Comparações mais corriqueiras e simplificadoras apontam um percurso evolutivo das descobertas, invenções e até aprimoramentos nos costumes socioculturais. Somos presas fáceis dos últimos lançamentos no domínio bastante expressivo da tecnologia, e de tal forma nos deixamos trair pela crença de que hábitos, costumes e a própria moral também sejam capazes de caminhar para um ponto melhor que o antecedente.
É provável que parte dessa confusão se deva à adesão que muitos de nós tivemos em relação ao discurso sobre a Modernidade. Poucas pessoas levaram em consideração o fato de que falar do que é moderno – especialmente no século passado – não era e nem poderia se dar de um modo imparcial. Insidiosamente se fazia a defesa da Modernidade, e muito dificilmente se conseguiria manter o afastamento suposto e devido. Nesse caso, o moderno ele próprio era um discurso político que se valeu de posições ideológicas para sua defesa: a luta pela hegemonia na esfera da superestrutura, a origem do que hoje facilitou-se chamar de guerras culturais.
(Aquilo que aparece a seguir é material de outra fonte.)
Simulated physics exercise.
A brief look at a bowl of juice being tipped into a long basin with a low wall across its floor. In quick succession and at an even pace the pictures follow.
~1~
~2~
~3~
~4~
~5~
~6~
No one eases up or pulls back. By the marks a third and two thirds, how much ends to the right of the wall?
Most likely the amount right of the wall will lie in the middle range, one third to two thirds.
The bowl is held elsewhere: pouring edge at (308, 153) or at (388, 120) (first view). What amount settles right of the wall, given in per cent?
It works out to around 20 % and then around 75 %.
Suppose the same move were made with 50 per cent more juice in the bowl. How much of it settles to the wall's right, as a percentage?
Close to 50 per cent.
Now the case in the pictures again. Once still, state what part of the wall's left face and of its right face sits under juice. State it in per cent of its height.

Acredito que, somente por esse desconhecimento e pelo assentimento inquestionável às suas propostas redentoras, podemos supor o moderno como mais próximo da liberação, das boas causas sociais, da liberdade de expressão ou da democracia, dentre outros pontos. E quando a iniciativa de se estabelecer uma crítica a essas propostas é julgada como uma entrada conservadora e reacionária – palavras que são equivocadamente utilizadas como sinônimos – tem-se como resultado uma opinião que já se possuía antes. Somos irracionalmente atraídos por um lado ou outro do espectro político, principalmente quando ele cruza e se mistura com costumes e práticas sociais – aquelas que desejamos manter ou outras que ambicionamos abandonar.
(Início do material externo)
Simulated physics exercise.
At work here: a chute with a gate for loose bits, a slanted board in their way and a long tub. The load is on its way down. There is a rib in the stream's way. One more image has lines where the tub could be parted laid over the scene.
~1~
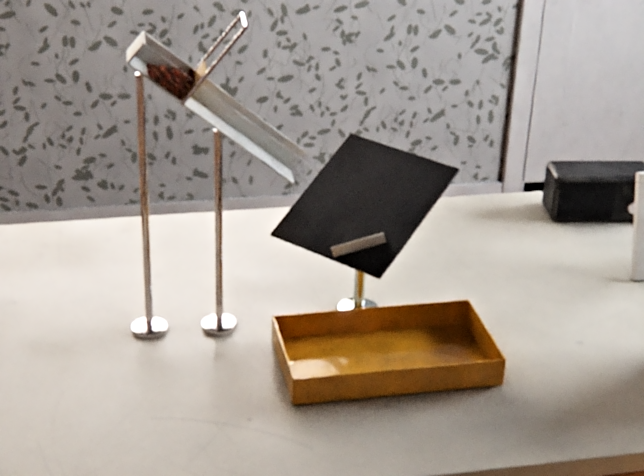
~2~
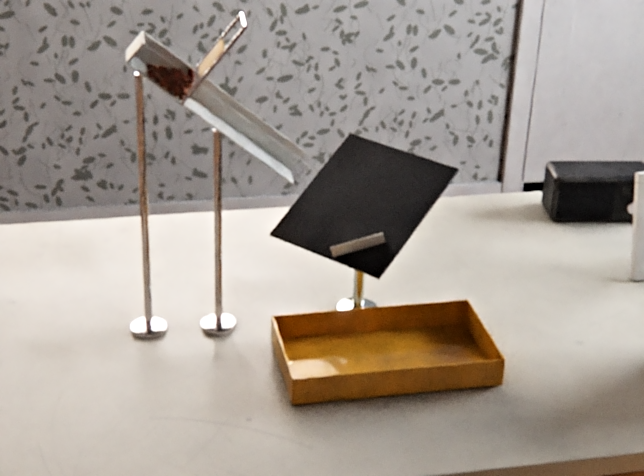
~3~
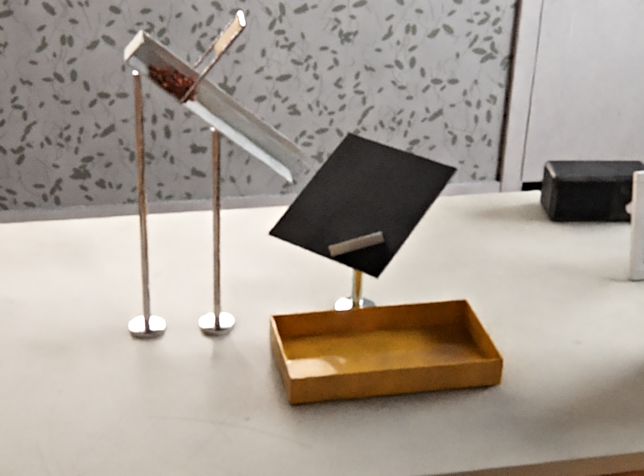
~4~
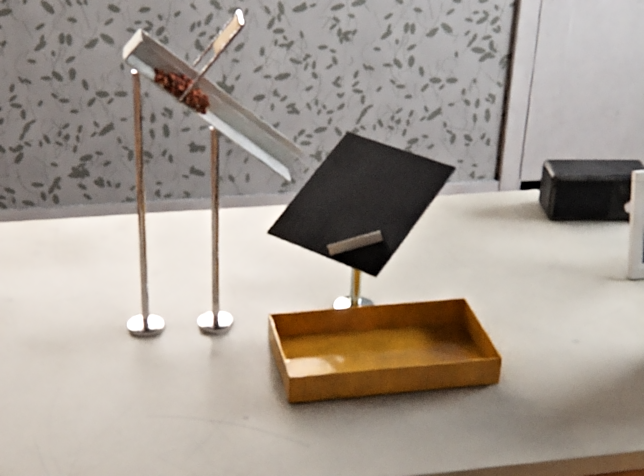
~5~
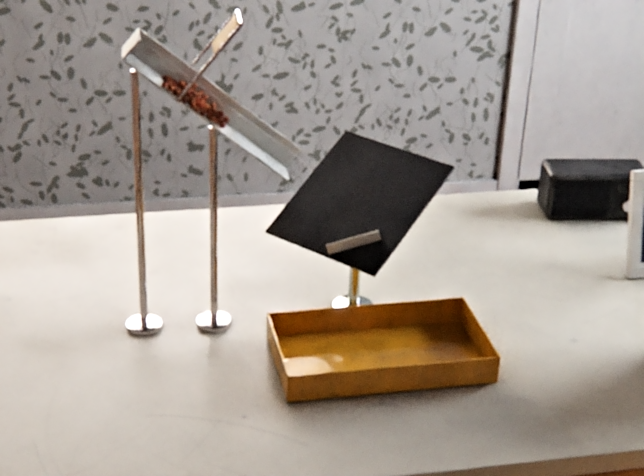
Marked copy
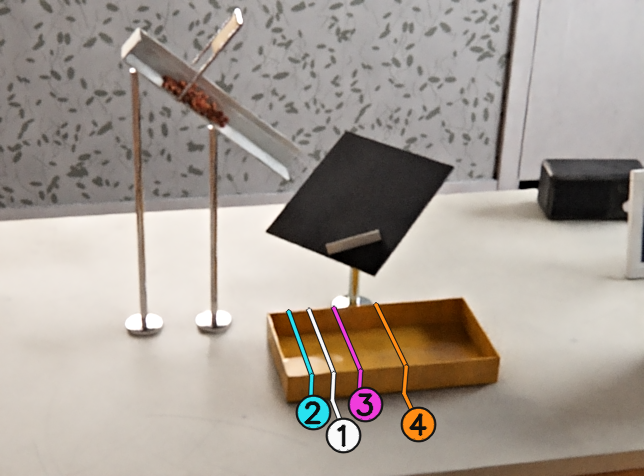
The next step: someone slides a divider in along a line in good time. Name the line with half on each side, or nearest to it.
2 works best here.
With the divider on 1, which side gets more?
More lands on the left.
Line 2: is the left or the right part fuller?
Right.
On the marked copy, line 1 crosses the front rim at (333, 372); line 2 crosses the front rim at (311, 374); line 3 crosses the front rim at (360, 370); line 4 crosses the front rim at (405, 365).
If 1 is chosen, of what is caught, nearly all on the left of the divider, a small part on the right.
If 2 is chosen, of what is caught, about a third on the left of the divider, about two thirds on the right.
If 3 is chosen, of what is caught, nearly all on the left of the divider, a stray few on the right.
If 4 is chosen, of what is caught, nearly all on the left of the divider, a stray few on the right.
Pois bem. Em se tratando das ideias, dos conceitos, da literatura ou filosofia, podemos nos afastar dessa concepção que pressupõe que seja possível caminhar para o melhor. Em todos esses âmbitos, o passado costuma superar em muito o que acompanhamos de uns tempos para cá. Penso nisso quando se toma contato com narrativas contemporâneas embebidas em novos contos de fada, com personagens arquetípicos levemente alterados.
De fato, defrontamo-nos com um tipo de neopuritanismo que dá suporte para muitos procedimentos de busca, de suspeitas e denúncias, de perseguição e de exclusão. Como no primeiro caso em que deu sinais de sua presença, nos deparamos com a caçada do que quer que pareça estar em desajuste com um código moral bastante rígido que prescreve, dentre outras coisas, o modo correto de se abordar as pessoas, em especial, buscando parametrizar e obter controle sobre o sexo.
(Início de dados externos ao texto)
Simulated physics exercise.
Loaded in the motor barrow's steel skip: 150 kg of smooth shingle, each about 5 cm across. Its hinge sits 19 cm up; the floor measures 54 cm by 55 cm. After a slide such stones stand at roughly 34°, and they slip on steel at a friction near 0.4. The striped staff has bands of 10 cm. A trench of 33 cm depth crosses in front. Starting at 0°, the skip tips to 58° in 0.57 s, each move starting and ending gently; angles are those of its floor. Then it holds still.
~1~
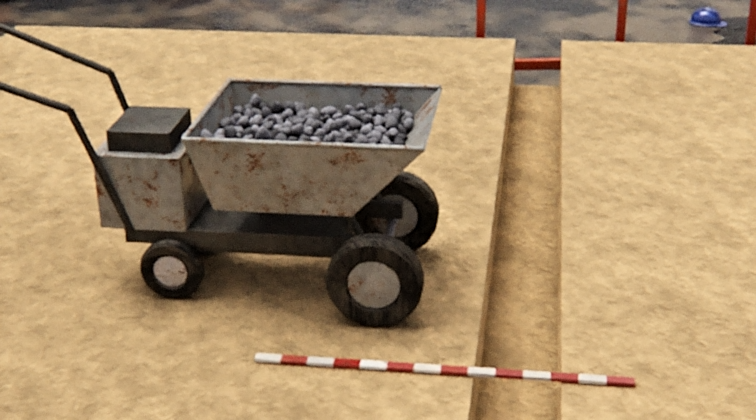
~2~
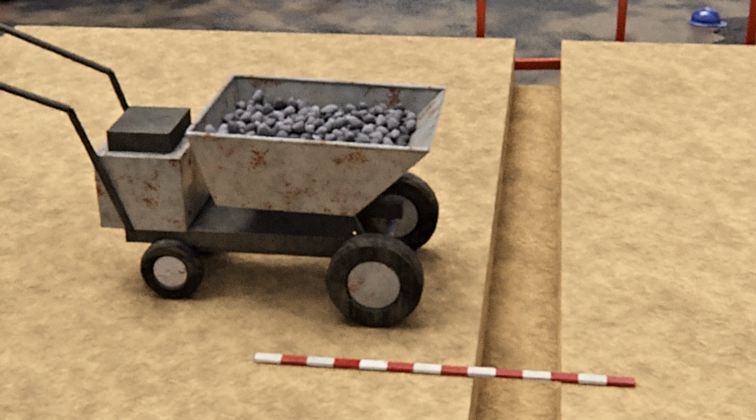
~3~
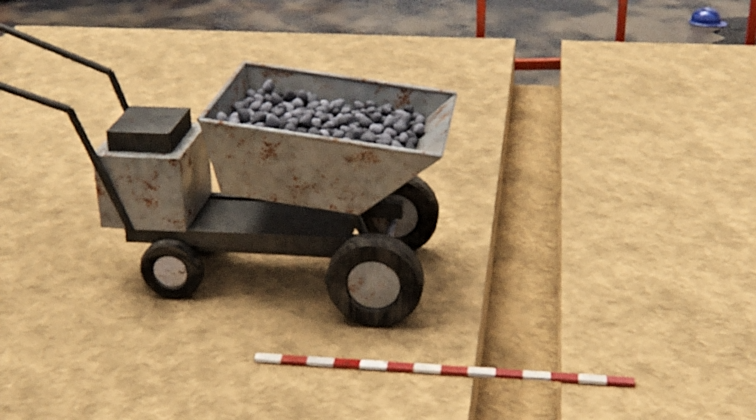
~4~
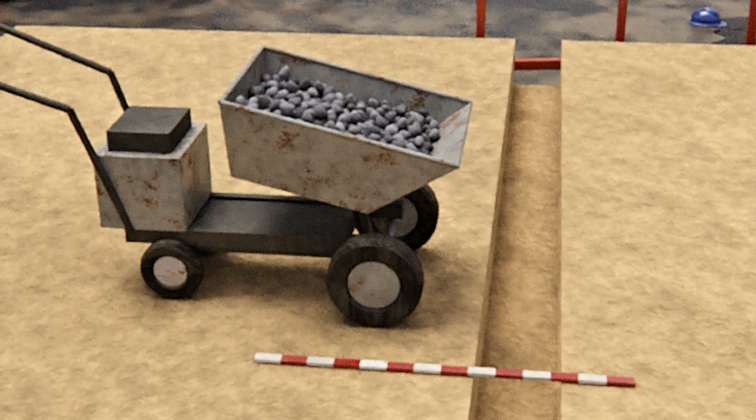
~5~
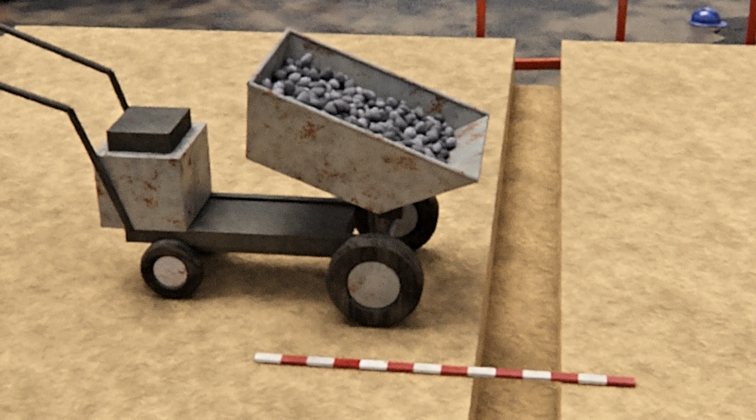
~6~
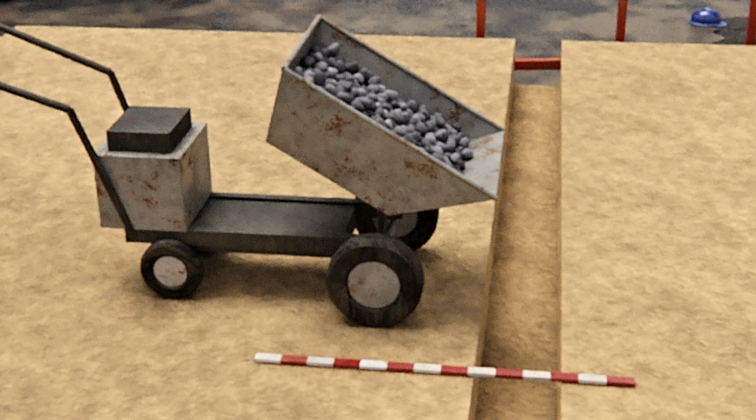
A sandy, level stretch of ground cut by a narrow trench is seen from above and to one side, with dark wet-looking ground, red posts and a blue helmet beyond. A rusty grey motor barrow with black wheels stands left of the trench, its skip holding grey stones, a red-and-white staff lying in front. The skip's left end rises steadily, steepening its slope rightward, while the barrow and camera stay still.
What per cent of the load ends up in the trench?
Roughly 31 per cent ends in the trench.
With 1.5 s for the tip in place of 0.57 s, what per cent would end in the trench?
It would be near 45 per cent.
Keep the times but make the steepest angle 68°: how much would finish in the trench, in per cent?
It would be near 15 per cent.
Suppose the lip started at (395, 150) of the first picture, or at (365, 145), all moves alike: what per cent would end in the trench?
First some 45, then 60 per cent.
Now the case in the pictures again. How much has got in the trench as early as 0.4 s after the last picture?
Some 5 per cent.
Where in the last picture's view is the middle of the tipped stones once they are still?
Their middle is at about (618, 294).
Then, 0.1 s after the last picture the floor is at 49°, 100 % in the skip; the foremost stones are at (494, 191).
Then, 0.4 s after the last picture the floor is at 58°, 91 % in the skip, 5 % in the trench, 4 % past the trench; the foremost stones are at (589, 241).
Then, 0.7 s after the last picture the floor is at 58°, 35 % in the skip, 5 % in the trench, 60 % past the trench; the foremost stones are past the picture's edge.
Then, 2.7 s after the last picture the floor is at 58°, 0 % in the skip, 31 % in the trench, 69 % past the trench; the foremost stones are past the picture's edge.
Sim, toda nudez sempre será castigada.
Estamos às voltas então com a moral como um ativo político. Nada que Maquiavel não tivesse previsto no seu O Príncipe. Parecer bom é o mood do contemporâneo. Vamos aqui enumerar alguns espaços que aparentemente vão sendo dominados por esse life style das elites ocidentais no século XXI: comida, alimentação, preparo dos alimentos, veganismo; roupas genderless; preocupação com a gentrificação; uso de pronome neutro; apoio de causas sociais pelo Instagram; a metafísica das marcas, engajamento das marcas; pauta social nas mídias tradicionais; a moda da virada linguística nas redações e nas universidades.
Todas essas demandas por engajamento moral se dão através das redes sociais, o espaço propício para a falação, para o statement. Quase tudo se resumindo a ele, tudo se tornando uma declaração com objetivos de correção de gestos, palavras e atitudes. Toda uma parametrização que faria inveja tanto a inquisidores quanto aos puritanos do passado. Diga-se que essa moda guarda muitas ligações exatamente com os Estados Unidos, local em que até os filmes de super-heróis possuem metafísica e nos passam lições de moral. Qualquer produção da Disney hoje leva esses aspectos em consideração – e o curioso é que a própria Disney é voltada para os adultos, uma vez que se acompanha, aparentemente sem grandes preocupações, a queda mundial de natalidade. Ou seja, Disney virou papo sério para adultos que se percebem como crianças, com direito inclusive de ser feliz.
A moral como um ativo político não é exatamente um ingrediente novo na nossa história. Governos totalitários do passado e do presente também primaram pela ambição pelo controle dos costumes, do que se falava ou do que se pensava e fazia. A unanimidade em relação a sequer duvidar de que estejamos de fato do lado certo também nos une e nos aproxima do mesmo espírito de controle que se dá pela certeza de estarmos somente fazendo o bem.